The split that the storage-minded communities argue about isn’t “is it free” — it’s the trade between convenience, space, and privacy, and you can’t max all three for free. The crowd in r/DataHoarder tends to weight raw space and control: how many gigabytes, what happens at the limit, can you trust the files will still be there. The crowd in r/privacy weights the second question hardest: is the storage end-to-end encrypted so the provider literally cannot read your files, or merely “secure” in the sense that the company protects them but can still see them?

That distinction does real work. End-to-end (or “zero-knowledge”) encryption means the provider holds only scrambled data; even they can’t open your files. It’s the strongest privacy posture, and it comes with one honest cost the communities repeat: if you lose your password and there’s no recovery key, the provider genuinely cannot get your files back — because they were never able to read them. The convenience-first services make the opposite trade: easy recovery and slick integration, but the provider can technically access content. Neither is wrong; they’re answers to different questions. So the test for this page is: a real free tier with no card (all clear it), then graded on how much space and how much privacy that free tier actually gives.

Why MEGA leads on “free”

MEGA tops the list on the one axis that varies most: it hands you 20 GB free, the most generous mainstream allowance by a wide margin, and it applies end-to-end encryption by default to what you store. That combination — the most free space and zero-knowledge privacy, with no card — is why it takes the top spot on a page that grades exactly those things. It’s fully cross-platform, with desktop and mobile apps and a complete web client, so it isn’t a stripped-down free tier; it’s the real product with a storage cap.
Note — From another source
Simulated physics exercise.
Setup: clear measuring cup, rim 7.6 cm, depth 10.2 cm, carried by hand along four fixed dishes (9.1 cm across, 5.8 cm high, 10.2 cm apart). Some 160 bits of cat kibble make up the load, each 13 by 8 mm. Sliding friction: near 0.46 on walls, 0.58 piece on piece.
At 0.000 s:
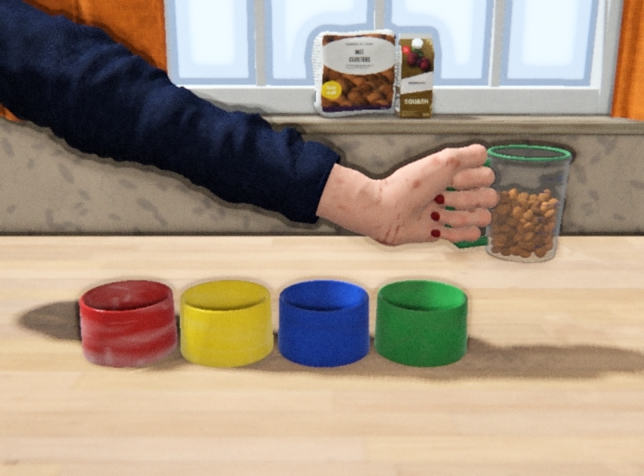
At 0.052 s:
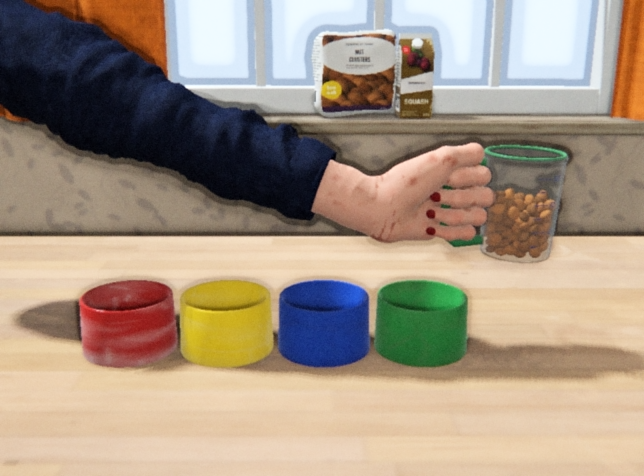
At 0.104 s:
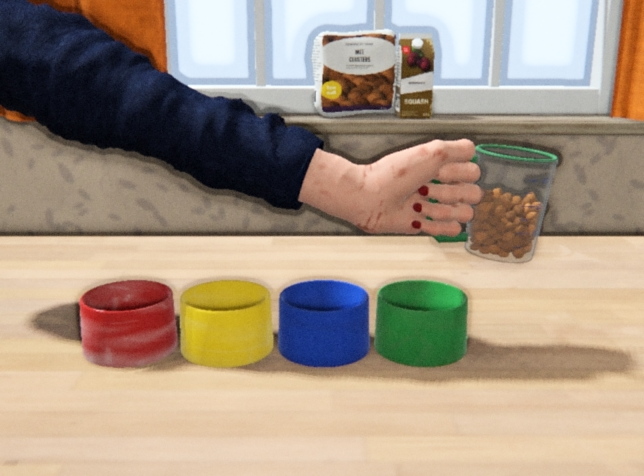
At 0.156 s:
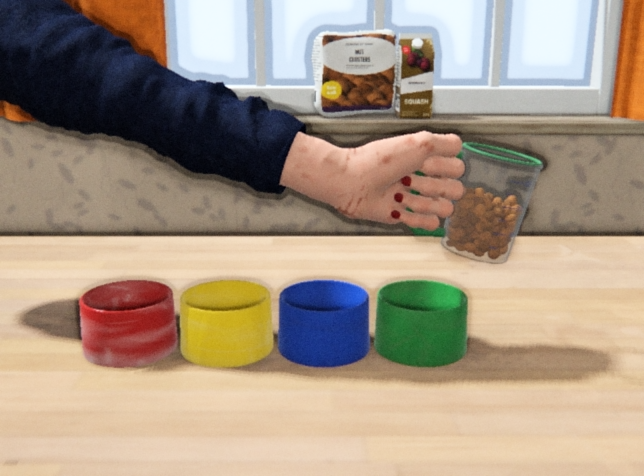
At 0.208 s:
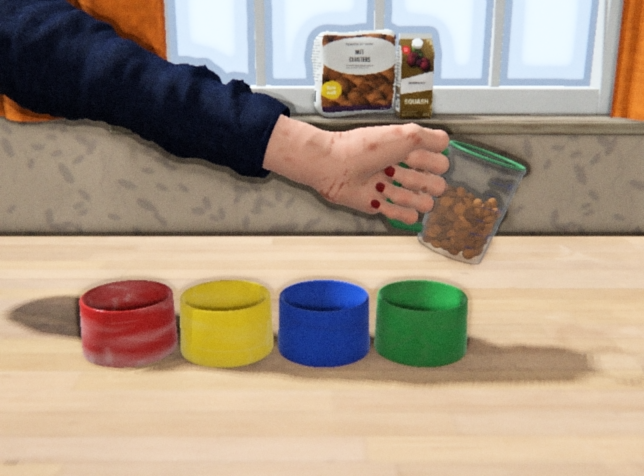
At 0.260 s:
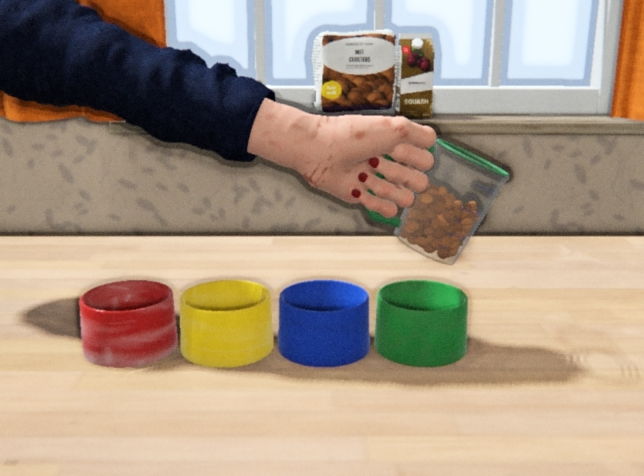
A hand with red nails moving a clear cup of brown pieces leftward while tilting it, behind four coloured dishes on a counter.
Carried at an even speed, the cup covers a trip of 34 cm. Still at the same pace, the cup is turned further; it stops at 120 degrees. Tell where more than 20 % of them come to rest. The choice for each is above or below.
Red - below it, blue - below it, green - below it, yellow - above it, counter - below it.
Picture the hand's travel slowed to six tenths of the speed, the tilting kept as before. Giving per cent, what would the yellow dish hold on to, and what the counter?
In that case yellow 20; counter 10.
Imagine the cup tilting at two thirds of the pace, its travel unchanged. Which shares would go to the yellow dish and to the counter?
I'd say yellow ends at 100 while the counter ends at 0.
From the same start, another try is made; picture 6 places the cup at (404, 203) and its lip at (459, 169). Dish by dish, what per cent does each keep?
Kept per dish: Red = 0, blue = 0, green = 0, yellow = 100.
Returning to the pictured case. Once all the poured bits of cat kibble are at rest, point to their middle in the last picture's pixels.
My guess is close to (236, 327).
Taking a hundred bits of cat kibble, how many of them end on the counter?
The figure is about 5 percent.
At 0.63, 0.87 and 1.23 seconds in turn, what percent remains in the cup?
It goes roughly like this: 100, 100, 70 per cent.
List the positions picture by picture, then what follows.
Cup at (524, 204), tilt 0 degrees, lip at (567, 153), moved 0.0 cm; middle of the pieces at (518, 220); green dish at (422, 296); blue dish at (324, 296); yellow dish at (226, 296); red dish at (127, 296), in the first frame.
Cup at (520, 204), tilt 1 degrees, lip at (564, 154), moved 0.4 cm; middle of the pieces at (513, 220), in the second frame.
Cup at (507, 204), tilt 6 degrees, lip at (554, 157), moved 1.7 cm; middle of the pieces at (499, 220), in the third frame.
Cup at (488, 203), tilt 12 degrees, lip at (539, 162), moved 3.7 cm; middle of the pieces at (478, 219), in the fourth frame.
Cup at (468, 203), tilt 19 degrees, lip at (523, 168), moved 5.7 cm; middle of the pieces at (457, 218), in the fifth frame.
Cup at (448, 203), tilt 25 degrees, lip at (506, 174), moved 7.7 cm; middle of the pieces at (435, 217); green dish at (422, 296); blue dish at (324, 296); yellow dish at (226, 296); red dish at (127, 296). The cup turns about 125 degrees a second and travels 38 cm a second, in the sixth frame.
After 0.63 s, tilt 71 degrees; cup holds 100 %.
Then, at 0.87 s, tilt 101 degrees; cup holds 100 %.
After 1.23 s, tilt 120 degrees; cup holds 70 %, yellow 25 %.
At rest (2.3 s), red 0 %, blue 5 %, green 0 %, yellow 95 %, counter 5 %.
The honest limits, held at full weight. The encryption model is double-edged: because MEGA can’t read your files, a lost password with no recovery key can mean permanently lost files — the same property that protects you removes the easy “reset and recover” safety net, so the r/MEGA threads are full of reminders to save your recovery key. There are also transfer/bandwidth quotas on the free tier, so very heavy downloading can hit a temporary wall the storage number doesn’t mention. Who it’s not for: people who want frictionless password recovery above all, and anyone who’d rather their cloud storage live inside an ecosystem they already use daily.

The privacy pick, and the convenient ones

Proton Drive is the privacy-first ✅, and the natural choice if “the provider must not be able to read my files” is your top requirement. Every file is end-to-end encrypted, from the Swiss company a lot of people already trust for encrypted email, and it slots into the wider Proton bundle. It gives less free space than MEGA, which is the only reason it sits at #2 on a space-and-privacy page rather than #1 — the privacy is best-in-class. Who it’s not for: people who need a lot of free gigabytes specifically, or who want a built-in office suite for collaborative editing.
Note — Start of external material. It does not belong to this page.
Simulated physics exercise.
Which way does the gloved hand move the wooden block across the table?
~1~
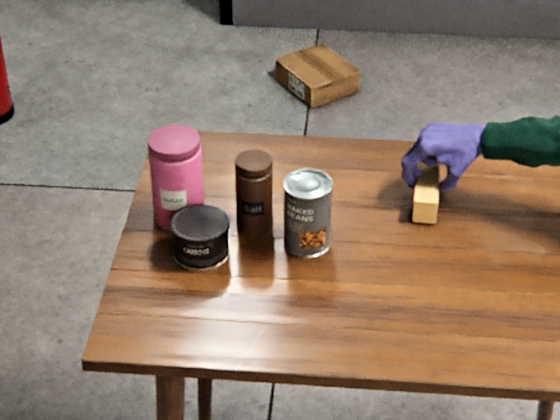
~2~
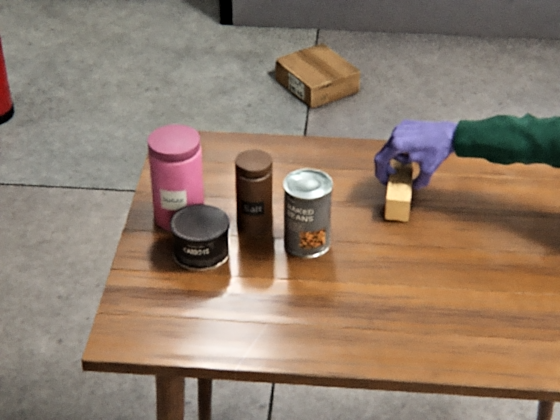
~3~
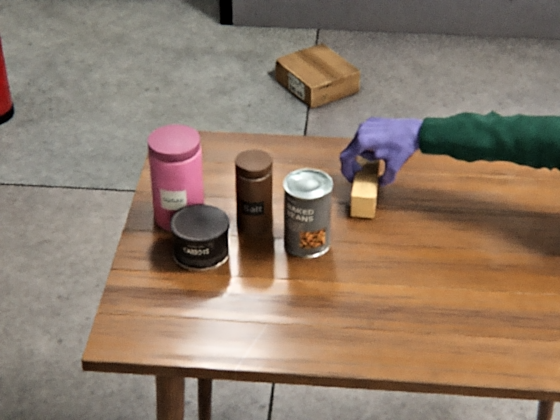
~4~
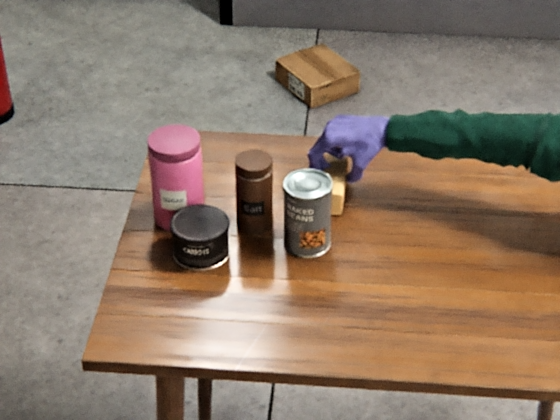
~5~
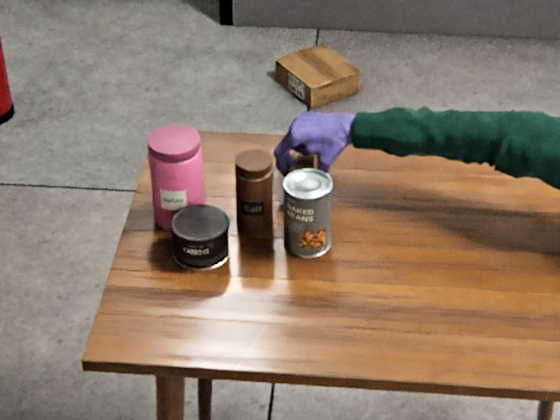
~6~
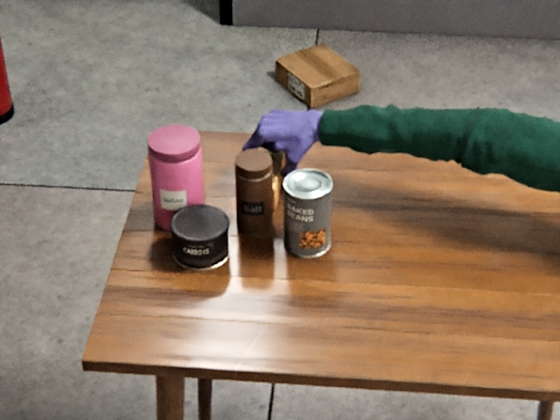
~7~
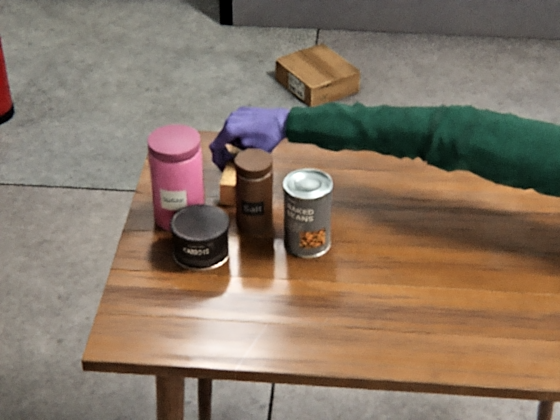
The hand moves the block to the left, passing behind the grey tin and the brown jar.
A small wooden block, held by a purple-gloved hand in a green sleeve, stands at the right of a brown wooden table, seen from above at an angle in a grey-floored room. On the table's left side are a pink jar, a low black tub, a brown jar and a grey tin, with a cardboard box on the floor beyond. The hand slides the block left across the tabletop. It passes behind the grey tin, then behind the brown jar. At the end the hand and block are near the pink jar, and all four containers stand where they began.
Google Drive is the most useful free tier for actually getting work done, and it’s important to say that plainly even though it lands at 🟡. The 15 GB is decent, and the real draw is the built-in Docs/Sheets/Slides suite plus Google’s superb search and sharing — for collaborative document work, nothing else here competes for free. It earns the middle badge for two honest reasons: the 15 GB is shared across Gmail and Google Photos, so it fills far faster than the headline suggests once your inbox and photos count against it, and your files sit inside an advertising-driven company, which the privacy-minded weigh heavily. Who it’s not for (free): privacy purists, and anyone who’ll be surprised when their “15 GB” is mostly eaten by old email.

iCloud is seamless if you live on Apple devices, but it earns a 🟡 that borders on a complaint: the free tier is just 5 GB, small enough that a single iPhone backup can exhaust it, which in practice nudges most Apple users toward paying almost immediately. It’s not a trap — the free tier is real and works — but it’s the stingiest of the big ecosystem players relative to what its own devices need. Dropbox rounds out the freemium group with the most reliable sync in the category and the smallest free allowance on the page at 2 GB, plus a cap on how many devices a free account can link. Both are honest, both are genuinely free, and both are bounded by space rather than by a card.
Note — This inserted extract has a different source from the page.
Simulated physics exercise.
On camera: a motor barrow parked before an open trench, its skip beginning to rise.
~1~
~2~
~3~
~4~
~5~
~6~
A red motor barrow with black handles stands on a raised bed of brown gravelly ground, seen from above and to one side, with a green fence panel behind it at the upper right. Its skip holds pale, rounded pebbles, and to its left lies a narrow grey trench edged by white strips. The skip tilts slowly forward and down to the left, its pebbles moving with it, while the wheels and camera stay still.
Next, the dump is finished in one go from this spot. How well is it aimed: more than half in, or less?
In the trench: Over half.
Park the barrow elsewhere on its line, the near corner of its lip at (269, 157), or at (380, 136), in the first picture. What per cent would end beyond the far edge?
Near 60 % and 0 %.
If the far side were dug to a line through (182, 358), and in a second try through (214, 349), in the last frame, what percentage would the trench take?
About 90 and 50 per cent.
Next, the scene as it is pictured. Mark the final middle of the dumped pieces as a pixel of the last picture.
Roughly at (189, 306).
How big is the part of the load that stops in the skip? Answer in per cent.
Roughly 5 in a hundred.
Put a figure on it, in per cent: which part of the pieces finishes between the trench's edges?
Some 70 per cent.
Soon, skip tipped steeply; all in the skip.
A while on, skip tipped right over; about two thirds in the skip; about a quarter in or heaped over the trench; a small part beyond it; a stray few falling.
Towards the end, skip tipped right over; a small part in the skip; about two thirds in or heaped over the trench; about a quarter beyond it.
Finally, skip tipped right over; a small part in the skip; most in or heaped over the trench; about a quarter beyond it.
Where people genuinely disagree

There’s no villain on this page, so the disagreement is purely about what you’re optimising for:

  • Most free space, with privacy built in → MEGA (20 GB). The best raw deal.
  • The provider must not be able to read my files → Proton Drive. Best free privacy, less space.
  • Collaborative documents and search, space be damned → Google Drive (15 GB, shared). The most useful free workspace.
  • I live entirely on Apple and just want backup → iCloud, accepting the tiny 5 GB and the near-inevitable upgrade.
  • Rock-solid sync above all → Dropbox, accepting only 2 GB free.

A point the communities make that’s worth keeping: there’s nothing wrong with using several free tiers at once. Plenty of people park encrypted archives on MEGA, collaborate in Google Drive, and let iCloud handle their phone — combining free allowances rather than paying for one big plan. It’s a perfectly honest strategy, and for a lot of people it’s enough storage without ever entering a card.